La eventual postal de celebración Neymar/Temer en
el palacio Planalto es una pesadilla previa que puede definir la intención de
voto del hincha argentino.
Hay otra dimensión de lo ideológico que no responde a estos
dilemas. Viven en ella los que determinan sus simpatías a partir del estilo de
juego de tal o cual equipo. No los condiciona el color de la camiseta ni la
admiración por un futbolista ni la historia política ni la nostalgia por un
bisabuelo que llegó desde Croacia un siglo atrás. La batalla se dirime entre
“líricos” y “tacticistas” (hay matices e internas en ambos grupos, como
corresponde, e inclusive los motes elegidos ya están un poco gastados). Un
partido entre España e Italia, por nombrar un imposible en este Mundial,
despertaría entre ellos mayores fervores y broncas que una final
Argentina-Brasil (otro imposible, lástima). Pero el olvidado duelo de
colectividades se disputaría ahora en el terreno de lo teórico-conceptual.
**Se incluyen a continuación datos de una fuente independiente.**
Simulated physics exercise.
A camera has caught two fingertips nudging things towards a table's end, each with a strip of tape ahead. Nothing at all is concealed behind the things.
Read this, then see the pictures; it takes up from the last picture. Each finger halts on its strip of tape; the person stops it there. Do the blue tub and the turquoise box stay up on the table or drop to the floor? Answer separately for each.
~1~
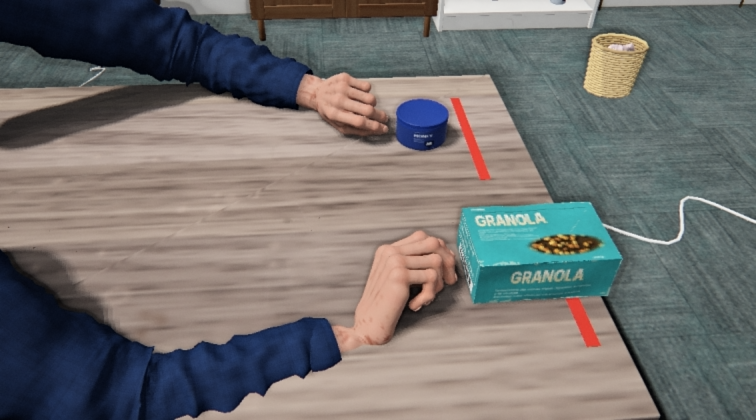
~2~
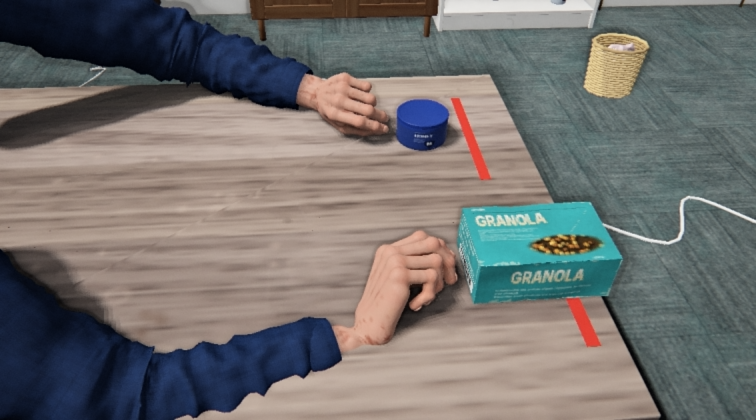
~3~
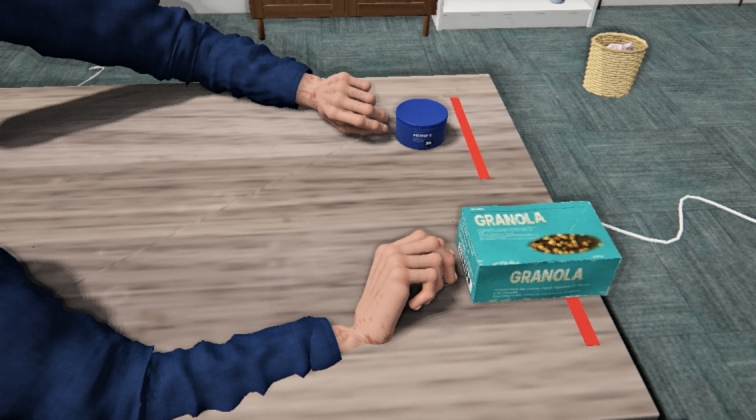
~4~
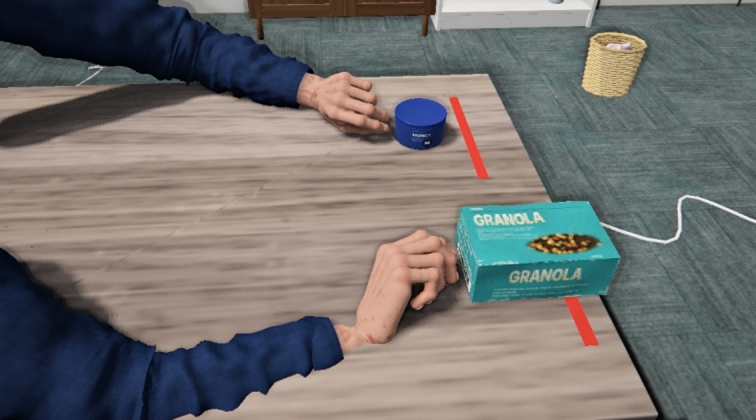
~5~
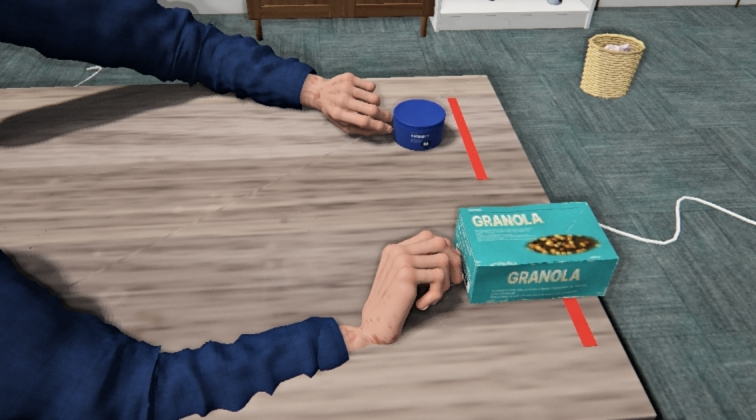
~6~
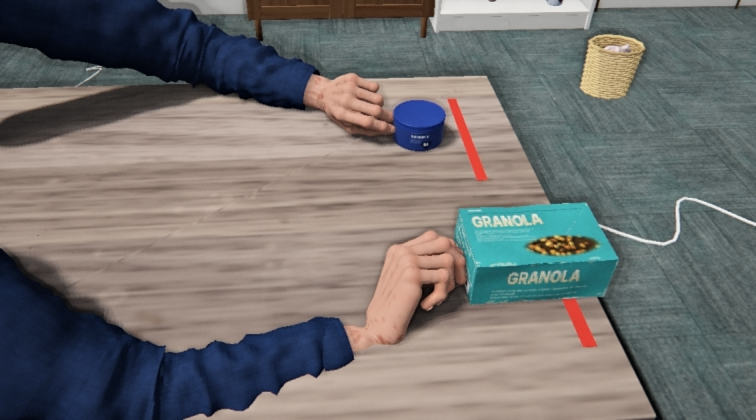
The blue tub stays up on the table, the turquoise box lands on the floor.
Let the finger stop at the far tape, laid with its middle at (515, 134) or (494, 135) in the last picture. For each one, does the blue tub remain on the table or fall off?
Well, it does not stay on the first time and does not stay on the second time.
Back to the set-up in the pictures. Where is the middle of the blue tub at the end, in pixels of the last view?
The middle ends up near (497, 123).
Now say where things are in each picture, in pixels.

Quién
lo diría.
Existe otro parámetro, al que suelo someterme desde los ocho
años, cuando mi padre me llevó a ver en la Bombonera Boca-Puerto Comercial de
Bahía Blanca y después del séptimo gol local empecé a pedir –sin hacerlo
público, claro– que al menos un gol de los bahienses atenuara semejante
humillación. Se trata de una inclinación intuitiva, “de izquierda” (aunque la
discusión sobre qué es de izquierda y qué es de derecha en el fútbol amerita
una nota aparte) por los más débiles. Años más tarde advertí que tampoco hay
razones infalibles para definirse en este punto. Las fortalezas y debilidades
son, casi siempre, relativas. Un par de mundiales atrás recuerdo haber hinchado
en algunos partidos por Estados Unidos, rompiendo así –frente a la mirada ajena–
mi pretendida credencial antiimperialista. Es que lo debo haber visto
futbolísticamente “débil” frente a otro equipo más “poderoso”, aunque
pobre y relegado en el ranking de las Naciones Unidas. Las categorías y los
criterios para establecer, tajantemente, “quiero que gane éste” se mezclan, se
superponen y se anulan.
En mi casa, en mi bautismo mundialista en 1974, todos
hinchábamos por Polonia. Yo, ignorante de la Guerra Fría, estaba encandilado
con su poderío ofensivo, con los goles de Lato y las gambetas de Deyna; mis
padres se manifestaban solidarios con el pobre pueblo polaco que sufría la
tiranía comunista. Yo sigo alentando a Polonia, pero ahora porque juega
horriblemente mal, y en solidaridad con el pobre pueblo polaco que sufre la
opresión neoliberal. Para el final, y sin poder escapar de la ex cortina de
hierro, diré que me han llegado a recriminar que alentara a Rusia contra
España, sin reparar yo en la represión sistemática del gobierno de Putin contra
las minorías étnicas y sexuales... Como mi rusofilia es inexplicable (e
incompatible, por ejemplo, con mi amor por Polonia) elaboré como defensa un
intrincado e infumable argumento geopolítico, sobre el eje Este-Oeste,
Norte-Sur, los Brics y no sé cuántas pavadas más.
Será que, en el fondo, todas las explicaciones futboleras
son parciales e insuficientes. Simplemente, sugiero, dejémonos llevar en cada
partido, en lo posible sin convertirnos en unos pelotudos.